Brak poczucia bezpieczeństwa, bieda i zerwane więzi sąsiedzkie - to główne problemy, które nękają mieszkańców tej części miasta.


— Dużym problemem jest sklep z dopalaczami. Mamy dużo zgłoszeń od mieszkańców, narzekających na kręcących się w jego pobliżu młodych ludzi. Gdy się ich przegoni z okolic Zw. Jaszczurczego to idą do Parku Traugutta — opowiadał asp. Waldemar Głodnicki, dzielnicowy z tej części miasta.


Policjant podkreślił, że takich miejsc, które - szczególnie po zmroku - nie należą do bezpiecznych jest więcej. 

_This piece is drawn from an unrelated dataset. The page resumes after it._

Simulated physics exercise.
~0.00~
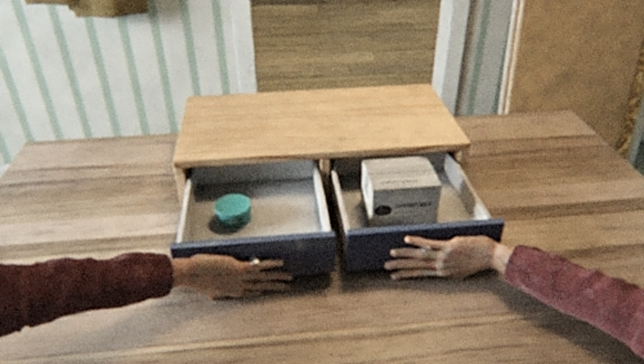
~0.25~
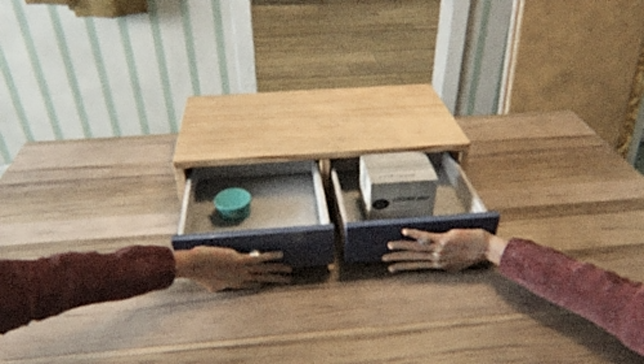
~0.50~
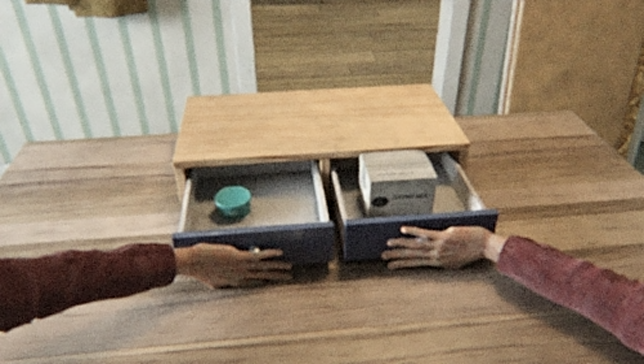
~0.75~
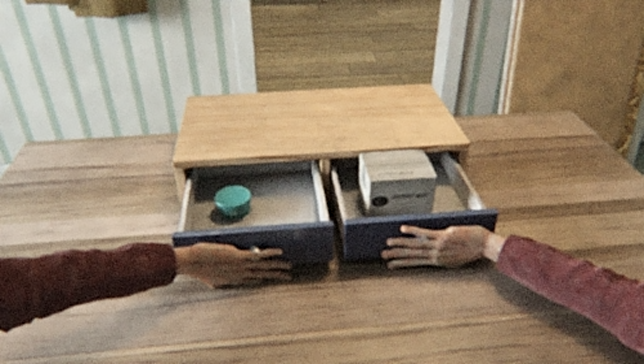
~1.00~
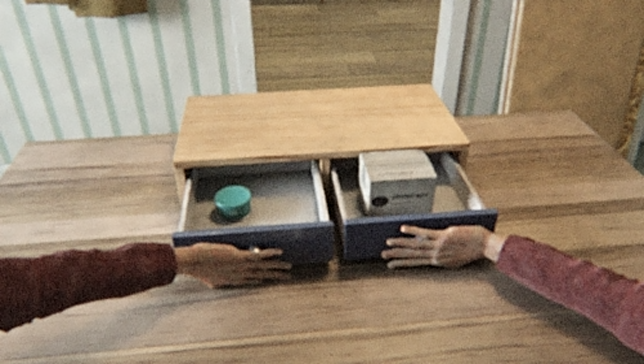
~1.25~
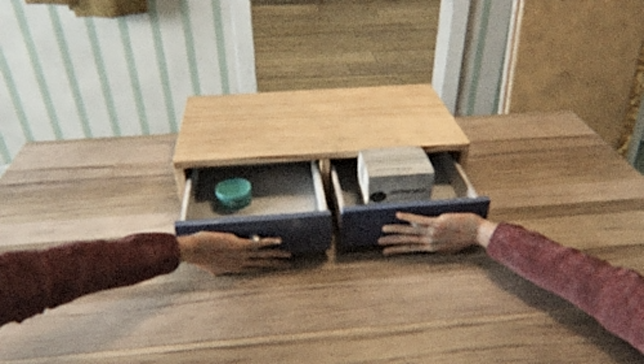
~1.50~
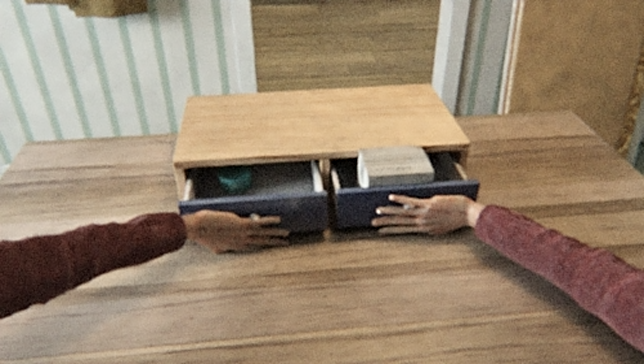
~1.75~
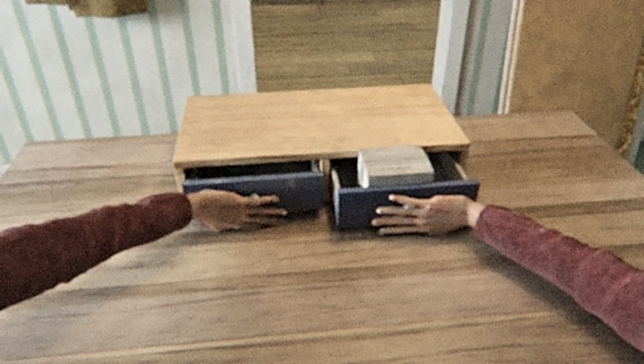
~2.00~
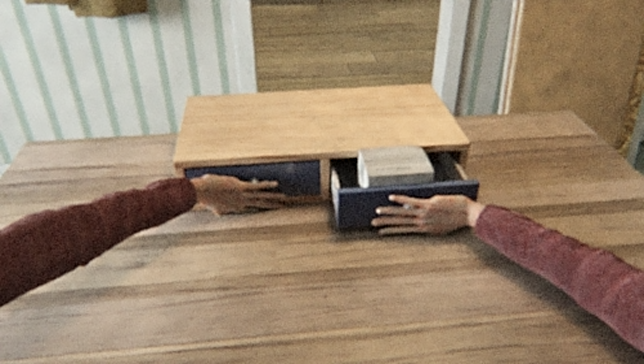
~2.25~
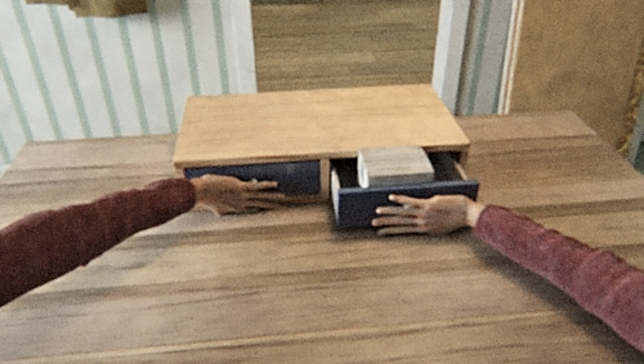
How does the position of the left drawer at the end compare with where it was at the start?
At the start the left drawer is pulled out with a turquoise tin showing inside it. By the end it has been pushed back all the way into the chest, and the tin is out of sight.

— Na przykład deptak wzdłuż rzeczki, przy ul. Wyspiańskiego jest fajnym miejscem do spacerów. Ale wieczorem przestaje nim być — dodał policjant.


Przedstawicielka MOPS poinformowała, że aż 15,5 proc. osób zameldowanych w tej części miasta korzysta z pomocy społecznej.

— Dużym wyzwaniem dla nas powinien być problem starości — mówił ks. Andrzej Kilanowski, proboszcz parafii św. Jerzego. — Chodząc po kolędzie spotykam się ze starymi ludźmi, którzy wyją z rozpaczy, bo pozostali sami. Trzeba znaleźć sposób, żeby im pomóc.

Uczestnicy spotkania zgłosili wiele pomysłów, których realizacja mogłaby być receptą na poprawę jakości życia mieszkańców Śródmieścia Wschód. Wśród nich znalazło się m.in. utworzenie Centrum Aktywności Lokalnej (bądź Domu Sąsiedzkiego), które skupiłoby wokół siebie zarówno najmłodszych, jak i najstarszych mieszkańców.